Tuesday, August 31, 2010

Dancing is all that I desire.

Saturday, August 28, 2010

i'll dare to take the chance to build a life thats all my own.  to start from scratch.  to create a whole new world from foundation up.  based on everything that is most true to me.  i'll dare to stand for something and to show a new way by living life out loud.  somewhere over the rainbow where dreams come true, someone first believed that there was a way to fly.  as i pass on the legacy of truth that i have come to know as my own living light, i'll teach my children to see the world as a divine dimension.  there is no better way... but evolution demands progression... and i must be true.  follow the heart.  listen to the music.  live freely.  dance forever.  leave a legacy behind.  tell the story.

Tuesday, August 24, 2010

Ode to Death

Once it was death that I craved.  I sought out the death and believed that it was the key to eternal freedom, and the path to eternal light and life.  I believed that it was true, that I should reject myself and turn away from the longings of my flesh, in order to seek the higher existence.  On the path, I walked, and faced all of the fears that dwelt within such darkness.  I fought off the forces of evil and the demons that confronted me and conflicted with my own desires.  I looked at myself and hated everything that I was, because I was nothing, but dirt clinging to dirt.  I believed that if only I could die of this nothingness, my spirit would be set free forever to roam and dance in the weightless realm of the eternal spiritual consciousness.  

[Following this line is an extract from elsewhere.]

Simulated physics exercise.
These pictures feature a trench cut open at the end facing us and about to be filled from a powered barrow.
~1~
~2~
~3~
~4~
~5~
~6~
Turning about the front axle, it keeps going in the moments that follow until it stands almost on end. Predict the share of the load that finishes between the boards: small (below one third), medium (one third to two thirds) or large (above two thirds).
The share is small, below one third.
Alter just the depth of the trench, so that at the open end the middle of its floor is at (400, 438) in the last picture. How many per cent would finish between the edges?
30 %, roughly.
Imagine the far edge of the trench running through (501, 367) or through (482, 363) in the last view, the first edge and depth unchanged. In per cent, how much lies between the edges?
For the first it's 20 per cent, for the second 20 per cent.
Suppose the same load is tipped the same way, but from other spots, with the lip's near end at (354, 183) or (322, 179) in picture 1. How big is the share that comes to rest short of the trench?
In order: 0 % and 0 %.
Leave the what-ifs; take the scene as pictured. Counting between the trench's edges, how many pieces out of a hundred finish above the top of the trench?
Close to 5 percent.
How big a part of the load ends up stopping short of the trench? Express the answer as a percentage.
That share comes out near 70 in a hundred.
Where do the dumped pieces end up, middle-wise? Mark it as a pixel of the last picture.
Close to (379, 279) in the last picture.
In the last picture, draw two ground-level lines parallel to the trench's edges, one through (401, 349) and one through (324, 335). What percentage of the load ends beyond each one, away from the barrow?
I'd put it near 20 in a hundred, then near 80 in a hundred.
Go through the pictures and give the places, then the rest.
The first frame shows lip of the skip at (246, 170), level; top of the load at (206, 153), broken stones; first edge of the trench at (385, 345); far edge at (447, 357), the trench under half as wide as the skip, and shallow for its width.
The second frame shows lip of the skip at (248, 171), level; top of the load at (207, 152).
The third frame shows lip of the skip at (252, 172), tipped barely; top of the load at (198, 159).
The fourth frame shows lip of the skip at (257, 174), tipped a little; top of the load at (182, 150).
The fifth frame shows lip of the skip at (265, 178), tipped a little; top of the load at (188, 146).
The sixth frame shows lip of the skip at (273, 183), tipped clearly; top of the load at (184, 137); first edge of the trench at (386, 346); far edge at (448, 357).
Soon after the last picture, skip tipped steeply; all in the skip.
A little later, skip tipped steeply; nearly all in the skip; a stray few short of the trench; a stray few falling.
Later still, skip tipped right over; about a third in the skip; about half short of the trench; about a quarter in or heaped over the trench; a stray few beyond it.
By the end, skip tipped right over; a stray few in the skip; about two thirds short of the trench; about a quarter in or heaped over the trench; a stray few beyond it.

I fought to gain enlightenment, and freedom from the flesh that bound me to the gravity of this gravel.  I would forsake all else and deny my self and reject this world in the pursuit of the eternal life that I believed called out to meet me.  I wanted to rise above and beyond this human form that was cursed in its duality...  in our desirous longing to cling to the flesh, our needs and wants.  I  saw the beauty of the world, and the life that it possessed within.  I was not so blind that I could not see how good the earth and all of creation in this universal truth was.  Oh but so flawed had it become by the mighty lie that caused us fear of death and slavery to the soiling things.  

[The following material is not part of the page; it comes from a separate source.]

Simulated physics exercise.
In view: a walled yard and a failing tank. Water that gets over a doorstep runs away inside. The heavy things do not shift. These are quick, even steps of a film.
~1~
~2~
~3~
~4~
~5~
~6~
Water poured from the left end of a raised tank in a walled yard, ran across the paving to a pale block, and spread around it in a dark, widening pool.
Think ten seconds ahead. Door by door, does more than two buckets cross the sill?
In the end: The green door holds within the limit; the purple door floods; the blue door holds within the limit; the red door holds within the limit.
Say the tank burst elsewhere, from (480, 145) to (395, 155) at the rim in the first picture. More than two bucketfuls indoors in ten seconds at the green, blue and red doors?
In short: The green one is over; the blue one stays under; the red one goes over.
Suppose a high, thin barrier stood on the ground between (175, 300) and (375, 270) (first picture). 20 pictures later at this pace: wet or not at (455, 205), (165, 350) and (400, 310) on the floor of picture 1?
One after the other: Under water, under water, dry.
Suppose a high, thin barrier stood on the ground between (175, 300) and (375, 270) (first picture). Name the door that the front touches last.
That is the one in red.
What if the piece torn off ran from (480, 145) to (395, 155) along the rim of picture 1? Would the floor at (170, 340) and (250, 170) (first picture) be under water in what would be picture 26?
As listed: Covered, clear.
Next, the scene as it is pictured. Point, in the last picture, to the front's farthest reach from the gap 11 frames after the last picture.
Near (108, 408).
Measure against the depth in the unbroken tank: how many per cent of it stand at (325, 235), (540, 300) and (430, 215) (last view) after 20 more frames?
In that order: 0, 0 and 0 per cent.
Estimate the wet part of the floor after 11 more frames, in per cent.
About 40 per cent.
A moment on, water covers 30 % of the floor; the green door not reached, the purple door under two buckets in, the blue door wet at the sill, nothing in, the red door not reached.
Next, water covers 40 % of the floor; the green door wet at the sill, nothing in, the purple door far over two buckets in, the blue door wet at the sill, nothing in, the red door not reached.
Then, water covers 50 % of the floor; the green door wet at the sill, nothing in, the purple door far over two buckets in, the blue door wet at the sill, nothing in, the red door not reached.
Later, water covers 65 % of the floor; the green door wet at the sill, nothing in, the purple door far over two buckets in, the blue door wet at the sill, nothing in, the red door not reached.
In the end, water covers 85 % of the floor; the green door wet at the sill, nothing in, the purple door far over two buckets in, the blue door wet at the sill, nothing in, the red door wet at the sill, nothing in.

If only I could die to be born again free from this flesh that once owned my spirit, then I would be greater than the carnal image created of clay, I would be the light.  And as this living light, I would possess the body that could no longer possess me.  I would be free from the sorrow-filled world.  I would look at this world that I once hated because I was destined to live out my days as such a slave to it, and no longer feel such things.  I would instead, hear the cries of my sisters as they begged me to save them, to show them the way, that they too could become emancipated as the living light.  I would spend the rest of my days finding a way to free the souls of the children from the curse of mankind.  

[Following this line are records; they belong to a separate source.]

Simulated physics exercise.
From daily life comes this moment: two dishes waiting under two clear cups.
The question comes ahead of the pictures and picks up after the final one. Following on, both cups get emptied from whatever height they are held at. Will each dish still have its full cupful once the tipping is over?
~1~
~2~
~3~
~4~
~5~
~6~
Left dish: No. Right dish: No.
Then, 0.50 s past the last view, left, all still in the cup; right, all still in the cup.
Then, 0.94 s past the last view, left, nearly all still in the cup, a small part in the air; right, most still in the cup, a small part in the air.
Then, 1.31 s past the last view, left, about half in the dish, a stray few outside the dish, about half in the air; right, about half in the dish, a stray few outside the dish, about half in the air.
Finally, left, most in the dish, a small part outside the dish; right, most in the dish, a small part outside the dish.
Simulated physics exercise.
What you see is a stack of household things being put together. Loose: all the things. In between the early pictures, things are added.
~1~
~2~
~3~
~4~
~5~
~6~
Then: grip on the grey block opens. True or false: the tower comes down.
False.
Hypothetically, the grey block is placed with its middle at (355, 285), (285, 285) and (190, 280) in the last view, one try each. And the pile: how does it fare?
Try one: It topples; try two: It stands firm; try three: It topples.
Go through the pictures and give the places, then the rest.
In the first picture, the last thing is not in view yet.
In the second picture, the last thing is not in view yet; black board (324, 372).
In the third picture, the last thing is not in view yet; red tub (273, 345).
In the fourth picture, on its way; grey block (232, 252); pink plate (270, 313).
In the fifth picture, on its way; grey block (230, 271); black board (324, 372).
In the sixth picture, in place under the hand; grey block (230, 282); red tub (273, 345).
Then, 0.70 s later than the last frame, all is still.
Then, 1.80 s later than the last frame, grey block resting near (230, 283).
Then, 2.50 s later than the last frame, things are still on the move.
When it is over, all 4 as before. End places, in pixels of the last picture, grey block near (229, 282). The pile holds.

I never forget the blessings of mankind, for it is the journey of evolution  to this pinnacle that has allowed for me to be set free; and without the works of all throughout the course of evolution, this day would have not been made possible.  I never forget to thank those who sacrificed heaven and fell to the earth, to build this legacy by the works of their hands.  I'll never forget those who forgot the truth, because it is you whom I live for today, to redeem the lost souls of your children.  It is your heirs whom I will show the way for the coming of the new generation of days is awakening.

Today, it is life that I crave, for I have defeated death in my own right.  Today, I am free, as the Prima Light, I Live.

Sunday, August 22, 2010

Sunday, August 15, 2010

I surrender to the music.

Thursday, August 12, 2010

The Root: The Source: The Core

I become an extension of myself. I grow branches as I multiply in fruitfulness. I build an empire from ground zero. Beneath the ground, I dig to uproot the graves. To burn the remains to ashes that there be no more memories of death. I become the family tree that grew from the mustard seed of faith in the dream. I never stop believing. I never lose sight of the vision.